Integrating battery energy storage solutions alongside electric vehicle (EV) charging hubs can pose a multitude of benefits to charging operators, while also unlocking benefits for fleet owners.
This week’s Everything EV Summit, hosted by Current± publisher Solar Media, heard how deploying energy storage solutions alongside EV charging facilities helped drastically reduce the lead time compared to local grid upgrades that may have been necessary to facilitate those installs, opened up EV charging hubs to fleets that deemed them critical to operations and posed other business benefits, which could drastically reduce the payback periods of overall infrastructure upgrades.
Speaking on a panel discussion, Simon Patterson of Multi Source Power, a UK-based energy storage system developer and integrator, said battery storage systems posed a big difference in the lead times compared to grid or network upgrades necessary for some EV charging installations – which essentially act as sources of intermittent power demand – to come forward.
Patterson gave one particular example of an ongoing project, which has a 140kW grid connection where his company will be deploying around 1.3MW of EV chargers. In comparison, the local Distribution Network Operator (DNO) had said that grid-level upgrades needed to allow the project to proceed would have taken 26 months, leading to grid upgrade deferral being a significant driver for his business. “That’s the different, we can deploy right now,” he said.
Richard Batty, key account manager for inverter supplier SMA, reaffirmed Patterson’s comments by noting that while grid upgrades, be they cables or transformers, can be expensive, “the cost isn’t necessarily the issue – it’s time”.
“DNOs are busy already, and are probably not able to do the upgrade in the time you need it,” Batty said, further adding that onsite energy storage systems that can provide power to EV charging hubs are ideally suited to “deal with the peaks and trim the edges” of power demand, further reducing the demand-side need of EV charging bays.
Nir Zohar, chief customer officer at battery supplier Chakratec, added that grid upgrades were often more costly towards the grid edge and in rural areas – locations which have also been identified as having reduced penetration for EV chargers and, as a result, EVs. With upgrades costing more, battery energy storage could lower the hurdles for transport electrification in such area.
Ian Featherstone, account manager for supply chain at Energy Saving Trust, noted that grid upgrades had emerged as a “big challenge” for EV charging infrastructure deployment and required the industry to essentially start from the vehicle first, understanding what they are in terms of their energy consumption, idle times and the downtime required to charge. Once this is modelled and understood, you can reduce the cost of grid upgrades by better managing the system load.

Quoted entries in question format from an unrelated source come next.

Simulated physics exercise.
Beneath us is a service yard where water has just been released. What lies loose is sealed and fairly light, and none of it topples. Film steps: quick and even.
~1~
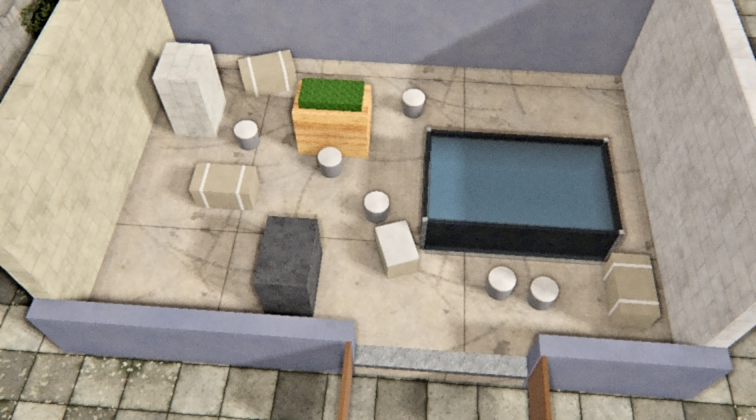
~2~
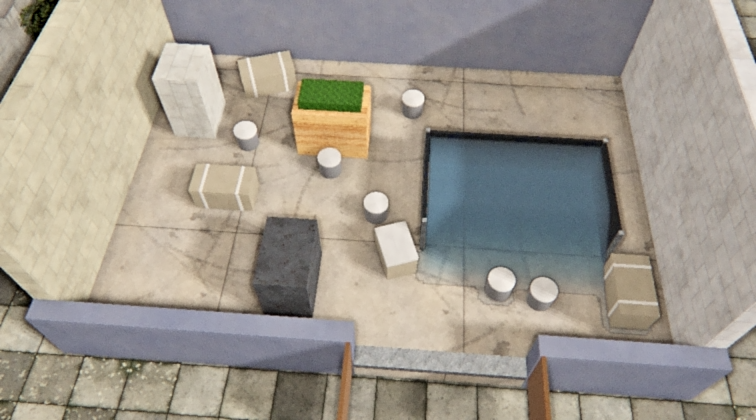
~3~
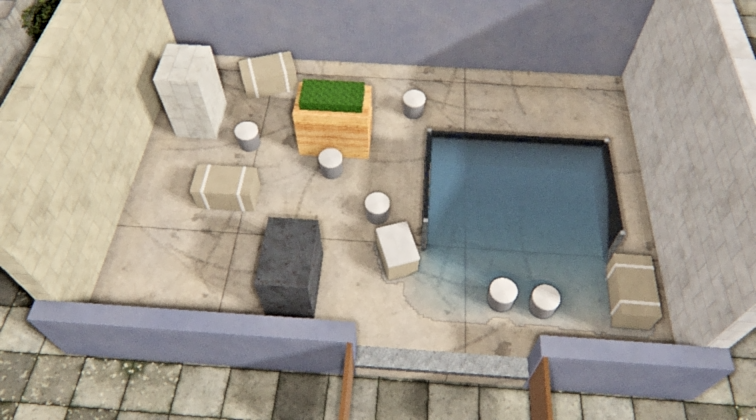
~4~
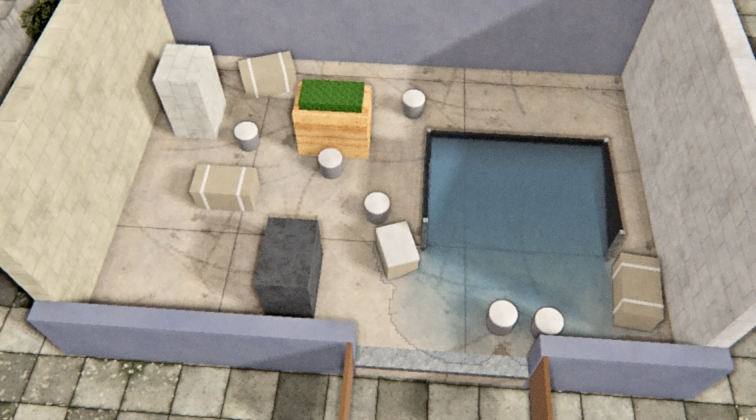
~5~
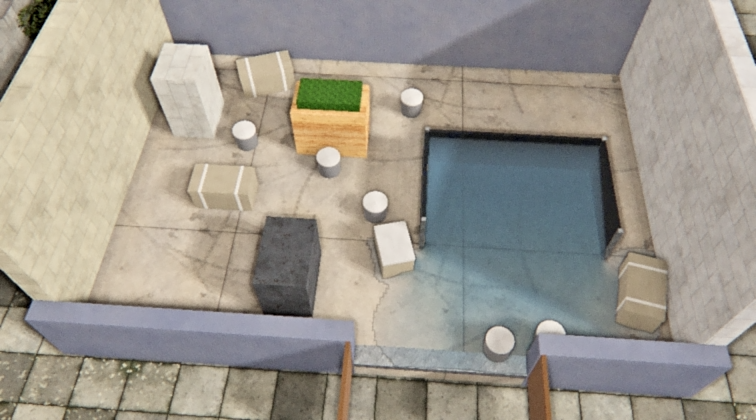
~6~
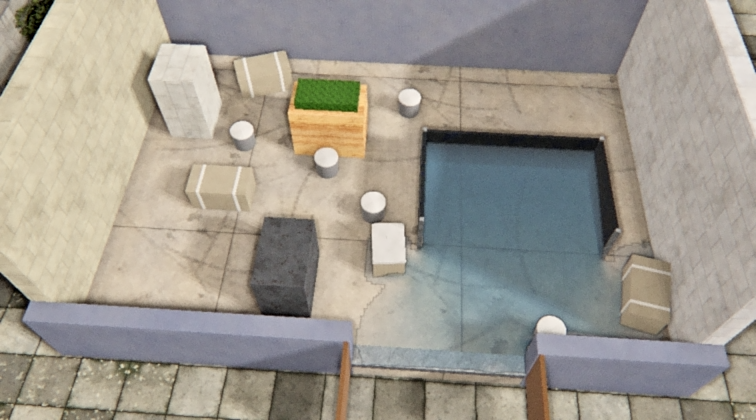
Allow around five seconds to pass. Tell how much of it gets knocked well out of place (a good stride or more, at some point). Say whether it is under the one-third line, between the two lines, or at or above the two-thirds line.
It does not reach a third.
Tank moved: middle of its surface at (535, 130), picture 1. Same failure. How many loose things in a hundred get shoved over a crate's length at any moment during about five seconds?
40 %, roughly.
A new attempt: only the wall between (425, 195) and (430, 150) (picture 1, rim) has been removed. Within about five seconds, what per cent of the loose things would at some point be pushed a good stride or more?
I'd say near 30 %.
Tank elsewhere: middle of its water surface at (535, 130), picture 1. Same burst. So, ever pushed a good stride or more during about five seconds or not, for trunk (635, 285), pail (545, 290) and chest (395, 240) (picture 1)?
Far enough, Far enough, Far enough.
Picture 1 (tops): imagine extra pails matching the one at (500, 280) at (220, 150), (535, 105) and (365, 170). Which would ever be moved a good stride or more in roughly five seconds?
Okay, in order the twins go nowhere much, nowhere much, nowhere much.
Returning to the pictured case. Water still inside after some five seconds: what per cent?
I'd put it near 50 per cent.
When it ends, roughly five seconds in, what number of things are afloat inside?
I make it 1 of them.
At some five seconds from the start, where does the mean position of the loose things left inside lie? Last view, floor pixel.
Around (347, 156).
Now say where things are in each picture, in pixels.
In the first picture, a pail at (545, 289), on the bottom; a trunk at (636, 283), on the bottom; 0 of 10 have shifted.
In the second picture, a pail at (544, 289) rests on the ground; a trunk at (635, 284) rests on the ground; 0 of 10 have shifted.
In the third picture, a pail at (546, 297), on the bottom, close to its start; a trunk at (637, 284), on the bottom; 2 of 10 have shifted.
In the fourth picture, a pail at (550, 320) rests on the ground, a stride from its start; a trunk at (642, 284), on the bottom, close to its start; 3 of 10 have shifted.
In the fifth picture, a pail at (551, 334) floats, a stride from its start; a trunk at (647, 285), on the bottom, close to its start; 3 of 10 have shifted.
In the sixth picture, a pail at (552, 329), afloat, a stride from its start; a trunk at (651, 287), on the bottom, close to its start; 4 of 10 have shifted.
A moment on, 1 of 10 are well off their spots; 1 afloat.
Next, 3 of 10 are well off their spots; 2 afloat.
Later, 3 of 10 are well off their spots; 1 afloat.
In the end, 3 of 10 are well off their spots, and 3 have been at some point; 1 afloat.
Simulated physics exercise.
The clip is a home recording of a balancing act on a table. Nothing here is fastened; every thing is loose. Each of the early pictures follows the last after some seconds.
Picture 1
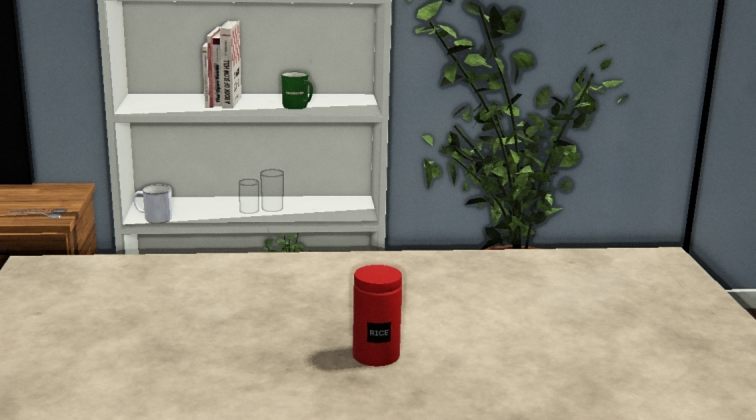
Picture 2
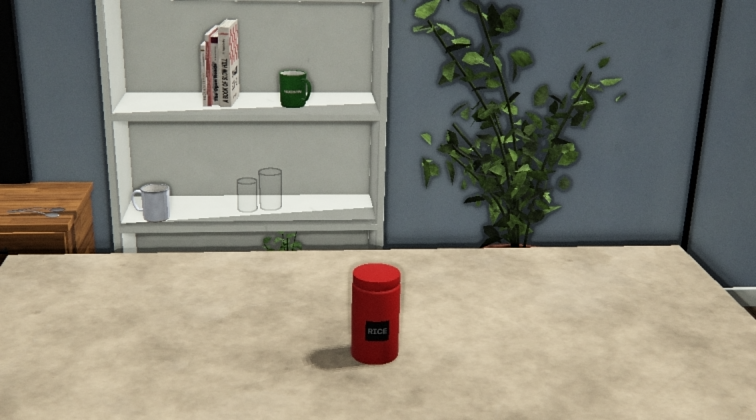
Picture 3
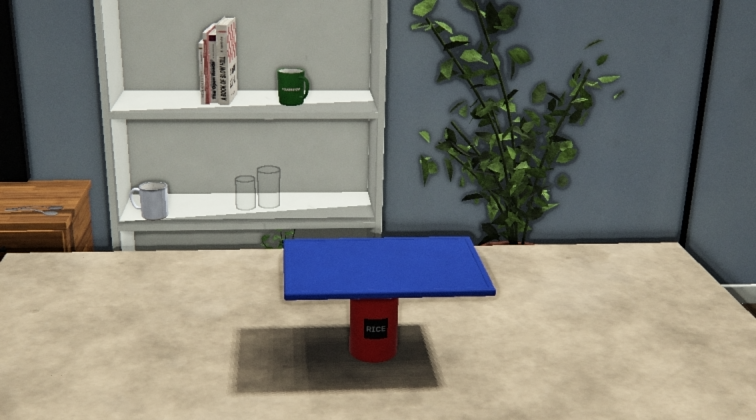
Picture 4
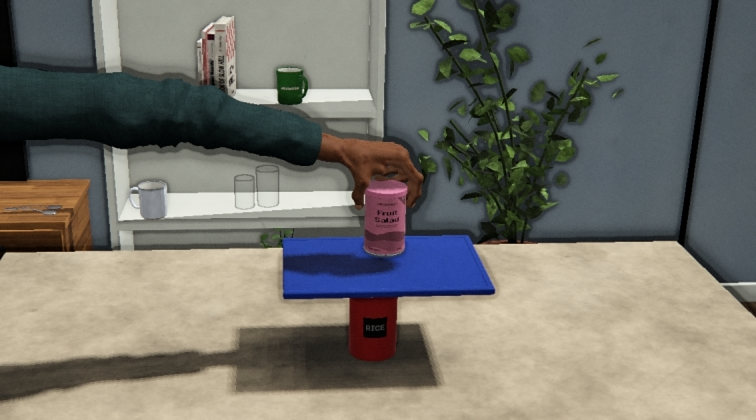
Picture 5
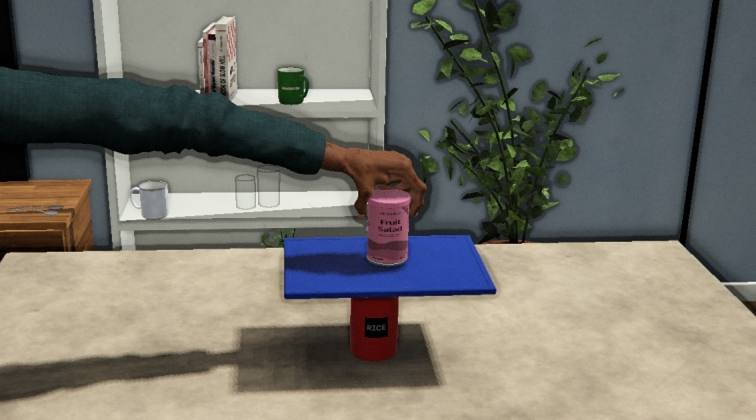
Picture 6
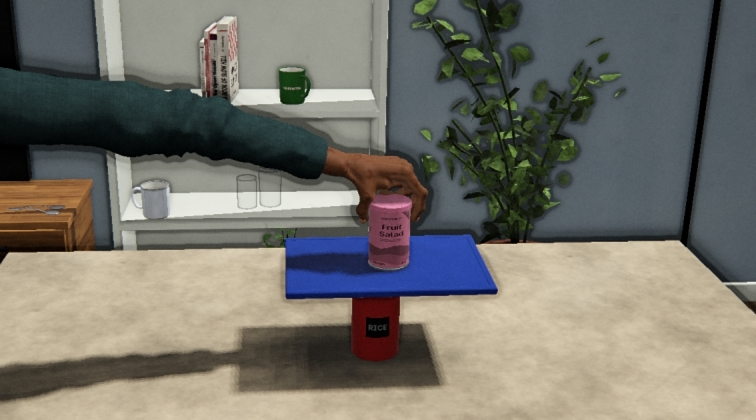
A hand reached in from the left and lowered a pink tin onto a blue board, which had appeared on top of a red canister standing on the table, and kept hold of the tin.
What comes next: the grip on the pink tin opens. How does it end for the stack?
The tower remains standing.
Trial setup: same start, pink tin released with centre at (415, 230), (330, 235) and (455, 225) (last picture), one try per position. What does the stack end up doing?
First time it stays put, second time it stays put, third time it falls over.
Then, 0.20 s past the last view, nothing moves.
Then, 0.50 s past the last view, pink tin resting near (389, 232).
Finally, all 3 still in place. Final places as the last picture's camera would see them, pink tin near (389, 232). The stack stays up.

Featherstone added that the integration of battery energy storage with rapid chargers, alongside minimal grid upgrades is “really almost the way most sites will have to operate”, especially for commercial fleet operators. He added that particular sectors impacted by this were daily or short-term car rental operators, which had minimal car parking space but demands to keep vehicles available at short notice. Likewise, some ‘blue light operations’ – mostly emergency operations – would also require similarly quick turnarounds for response times.
A further feather in a battery energy storage systems’ (BESS) cap, according to Patterson, is its inherent mobility over more permanent grids and wires upgrades. With leases for premises often short-term and businesses moving for a multitude of reasons, a BESS which can enable EV charging becomes “in essence a moveable asset”, he said, commenting that grid upgrades cannot be moved as such.